Mais depuis le début de l’année 2020, Novak Djokovic, invaincu jusque-là, confond ambition et démesure. Il se met trop de pression sur les épaules et sa quête du GOAT (Greatest Of All Time) devient obsessionnelle, comme Serena Williams, qui veut dépasser les 24 Grands Chelems de Margaret Court. Elle aussi fut disqualifiée lors d’un match contre Kim Clijsters, où elle aurait menacé une juge de ligne de lui enfoncer une balle dans le gosier…

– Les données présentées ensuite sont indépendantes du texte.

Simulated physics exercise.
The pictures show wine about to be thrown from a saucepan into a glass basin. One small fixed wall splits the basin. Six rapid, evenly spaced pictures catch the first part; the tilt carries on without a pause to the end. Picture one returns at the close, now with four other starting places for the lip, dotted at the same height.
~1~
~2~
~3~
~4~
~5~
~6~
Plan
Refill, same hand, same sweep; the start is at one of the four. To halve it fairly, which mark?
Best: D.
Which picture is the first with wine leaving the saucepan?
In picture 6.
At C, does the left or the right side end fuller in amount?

Ces deux joueurs se ressemblent dans leur quête d’absolu et s’ils sont des champions d’exception, c’est grâce à leur caractère en granit. Mais tel Icare, au moment de toucher le soleil, il arrive qu’on se brûle les ailes.

Ceci dit, contrairement au mythe d’Icare, on aurait tort d’enterrer Novak Djokovic pour cette fin d’année. Il est le spécialiste des retours en fanfare et peu sujet à la dépression.

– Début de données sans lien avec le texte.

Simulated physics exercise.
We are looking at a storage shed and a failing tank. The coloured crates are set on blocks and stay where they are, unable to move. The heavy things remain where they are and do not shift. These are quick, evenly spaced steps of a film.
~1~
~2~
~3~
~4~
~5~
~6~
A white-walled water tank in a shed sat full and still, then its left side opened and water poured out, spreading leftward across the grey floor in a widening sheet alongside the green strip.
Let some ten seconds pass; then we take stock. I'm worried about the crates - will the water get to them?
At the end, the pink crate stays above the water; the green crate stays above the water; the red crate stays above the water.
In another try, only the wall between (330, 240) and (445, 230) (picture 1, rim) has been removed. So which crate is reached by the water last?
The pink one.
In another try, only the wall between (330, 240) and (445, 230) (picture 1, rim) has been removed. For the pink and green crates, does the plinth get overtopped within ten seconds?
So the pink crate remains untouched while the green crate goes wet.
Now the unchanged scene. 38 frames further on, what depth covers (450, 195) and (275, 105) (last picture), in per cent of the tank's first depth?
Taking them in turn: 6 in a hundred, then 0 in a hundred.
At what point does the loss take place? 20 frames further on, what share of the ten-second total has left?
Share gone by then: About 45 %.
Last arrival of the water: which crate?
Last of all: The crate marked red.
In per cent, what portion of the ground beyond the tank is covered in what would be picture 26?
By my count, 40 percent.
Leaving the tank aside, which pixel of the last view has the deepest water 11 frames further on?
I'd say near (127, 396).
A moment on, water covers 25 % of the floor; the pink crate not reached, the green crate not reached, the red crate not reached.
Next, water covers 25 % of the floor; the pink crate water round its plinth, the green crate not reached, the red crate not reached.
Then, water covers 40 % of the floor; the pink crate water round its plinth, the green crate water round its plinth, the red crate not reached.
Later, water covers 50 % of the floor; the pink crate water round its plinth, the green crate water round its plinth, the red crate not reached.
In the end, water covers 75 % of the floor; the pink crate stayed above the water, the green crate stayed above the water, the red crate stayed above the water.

Paradoxalement, son élimination des Internationaux des États-Unis va peut-être lui remettre les pendules à l’heure. C’est une leçon d’humilité, qui pourrait le rendre encore plus fort pour les tournois à venir : Rome, Roland-Garros, Masters de Londres…

En tant que croyant, il pourrait voir dans cet incident stupide une épreuve envoyée par Dieu après qu’il ait fait preuve d’orgueil, un des sept péchés capitaux.

Il détient un record, certes peu enviable, mais qui ajoute à la part sombre de sa légende : avoir été disqualifié lors d’un Grand Chelem, ce qui ne risque pas d’arriver aux deux autres « plus grands de tous les temps », Nadal et Federer, trop polis, trop fair-play, gendres parfaits…

Personne ne saura jamais si Novak Djokovic aurait gagné l’US Open, mais si, à l’heure des comptes, il est à une coudée de Rafael Nadal en nombres de Grands Chelems, il se souviendra longtemps de cette sottise.

Le roman des records n’est cependant pas terminé. Ce n’est qu’à la fin du livre qu’il saura qui est le GOAT… En attendant, il doit retrouver la sérénité et jouer dans l’instant présent.